La negación es un mecanismo de defensa que resulta bastante fútil cuando la hegemonía cultural no está detentada por quien está negando un hecho; una acusación puede bastar para adscribir culpabilidad sobre alguien si ese alguien no tiene el dominio de la opinión pública.
Washington DC, enero 2021. Por un instante, y para plantear el punto de este comentario, dejemos que las falacias sean correctas: lo que hacen los partidarios de Donald Trump es lo que hace Donald Trump por proxy. Así, podemos decir que miles de células brotadas de la mente colectiva de Donald Trump escalaron por los muros del Capitolio, rompieron las puertas e irrumpieron en el edificio para demostrar su rabia.
Ahora, ¿puso esta acción en peligro la democracia y la institucionalidad? Sí, ¿por qué no? Es decir, y adelantándome a los argumentos que puedan esgrimirse desde la Derecha comparando la acción en Washington versus el estallido social (o delictual, como dicen algunos en un intento vano de deslegitimar lo que tristemente se legitimó en el Plebiscito 2020), donde hubo destrucción de propiedad pública y privada y ataques a tiendas y negocios particulares, en el caso de Washington sí se atacaron símbolos algo más inmediatos que, por ejemplo, iglesias o estatuas. (Algunos más cercanos a la Izquierda harán comparaciones con World War Z, donde manadas de zombies subían por muros en Israel, aunque no hubo quema de cosas como en el Planeta de los Simios—y no me refiero a la película, sino a Ferguson y Baltimore.) Se irrumpió en el Capitolio, se interrumpió una sesión y, contra todo protocolo, se burlaron las fuerzas de seguridad, incluyendo el invisible campo de fuerza que está forjado por el respeto.
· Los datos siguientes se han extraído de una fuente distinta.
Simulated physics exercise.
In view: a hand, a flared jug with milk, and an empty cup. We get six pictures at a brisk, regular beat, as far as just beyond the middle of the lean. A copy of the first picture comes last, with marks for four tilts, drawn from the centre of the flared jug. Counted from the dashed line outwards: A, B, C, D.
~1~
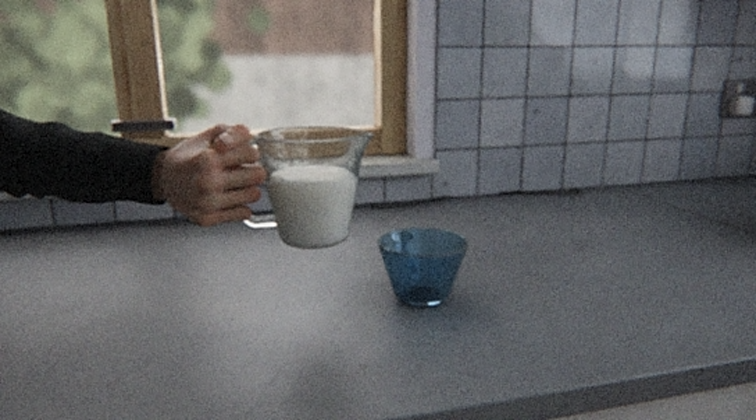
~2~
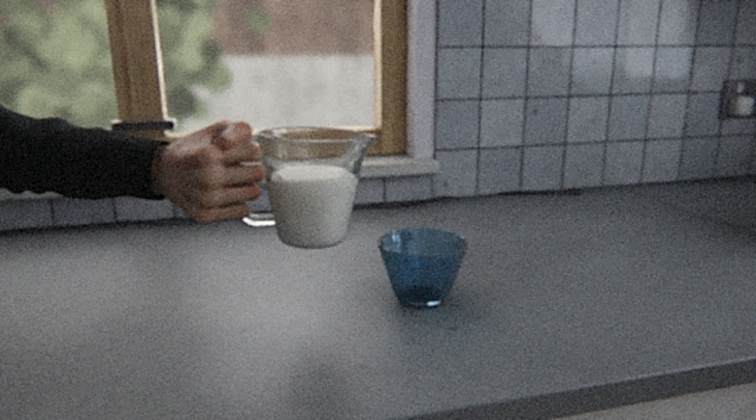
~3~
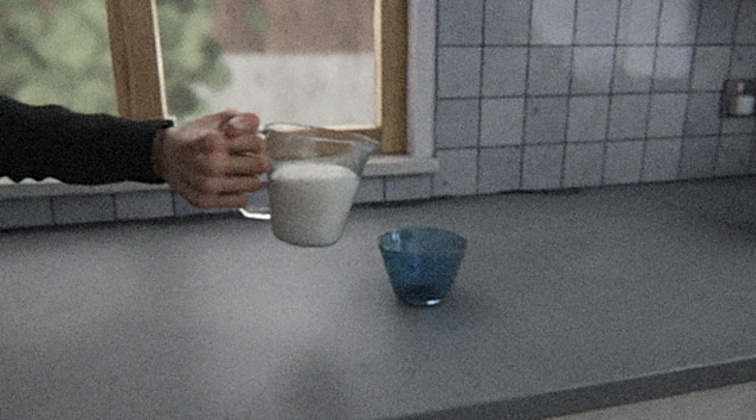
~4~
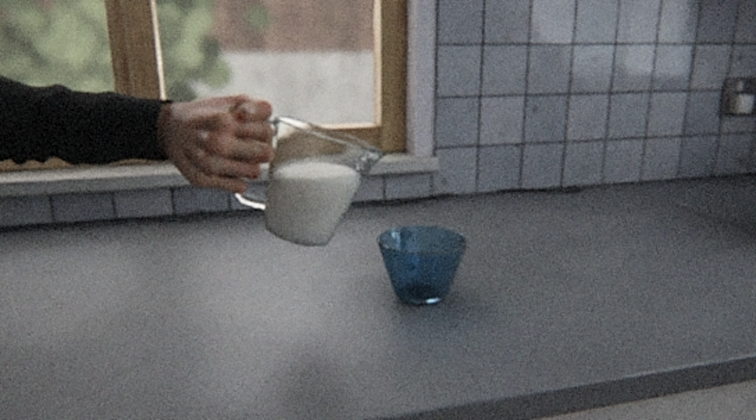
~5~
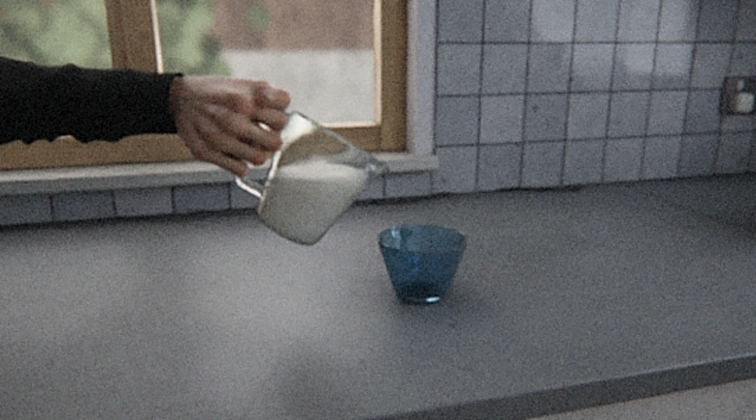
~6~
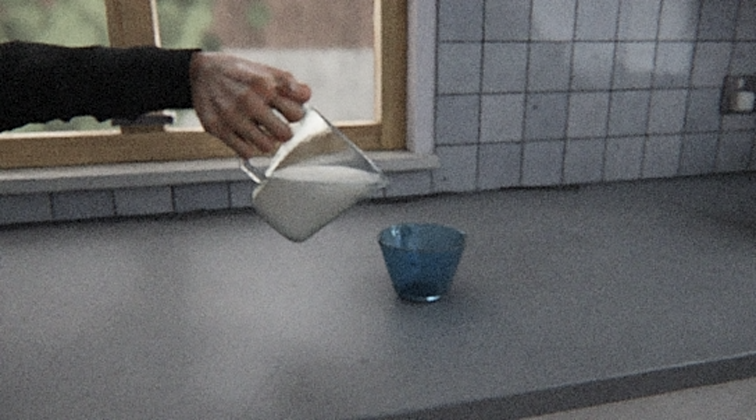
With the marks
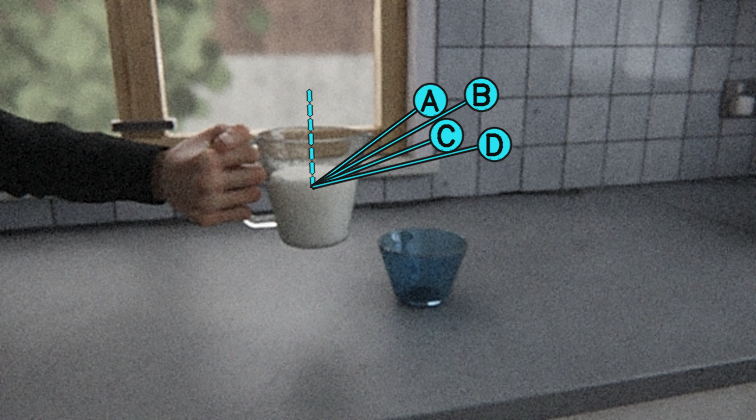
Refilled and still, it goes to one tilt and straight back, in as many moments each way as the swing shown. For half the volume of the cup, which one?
Use mark B.
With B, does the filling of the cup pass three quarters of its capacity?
No.
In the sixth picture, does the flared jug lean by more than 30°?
Yes.
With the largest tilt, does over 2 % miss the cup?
Yes.
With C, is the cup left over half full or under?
Over.
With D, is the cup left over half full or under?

Introduciendo la duda sobre el procedimiento (que es una forma poco disimulada de introducir la duda sobre las instituciones), se dañó a la democracia como summum bonum, es decir, el bien superior. En esto, tanto Donald Trump como sus seguidores participaron activamente, acusando fraude y anunciando que habían ganado la elección, basándose más en un relato (Donald Trump mismo fue quien comenzó a posicionar la idea) que en los datos (relato que pasó a tener validez con ciertas situaciones irregulares que se vieron a lo largo del proceso). Sí: la democracia como summum bonum se dañó, porque se consideró que la voluntad de una parte de la población —la de continuar con el retorno a “la grandeza”— pesaba más que la voluntad generalizada en los EEUU, que eligió a Biden.
Con lo anterior, le concedo todos los puntos a los defensores de la democracia y la institucionalidad.
Pero, ¿es el bien superior algo incuestionable, un tesoro preciado que debe ser mantenido incólume?
Aclaremos primero: el “asalto al Capitolio” no fue más que una protesta desesperada de aquéllos que ven cómo Estados Unidos, para ellos, retoma su rumbo de perdición— “nos roban la elección” es un eufemismo para decir “nos roban el país”. No había ninguna manera que la protesta pusiera al país de rodillas, y la verdad es que insertar la duda respecto a las elecciones daña más a la confianza en las instituciones que una turba de gente entrando en un importante edificio histórico lleno de políticos. No había ninguna manera en que los protestantes triunfaran por sobre las fuerzas de la policía ni de la guardia civil. Atestiguamos la realización de una protesta contra la democracia como bien superior.
El bien superior es buscado y mantenido con intrincadas justificaciones legales, sin embargo, antes que todo está mantenido por medio de la fuerza, y se mantiene así porque se considera que hace a más personas felices, y de paso evita la barbarie, ese estado que aterra a la civilización. Se ha santificado a la democracia como el bien superior, desviviéndose los estados por mantener ésta a toda costa, sin cuestionar mayormente si el destino colectivo debe estar supeditado a dicho summum bonum o es el summum bonum el que debería estar supeditado al destino colectivo. Más aún, no se hace el cuestionamiento si acaso la mantención irrestricta del bien superior puede cooperar con el suicidio cultural y el socavamiento de instituciones anteriores a las que se entiende como “la institucionalidad”. Ahí es cuando la voluntad pasa a ser el sujeto político, y el pensamiento y las acciones apuntan a dimensiones muy por encima de la individualidad y también del statu quo.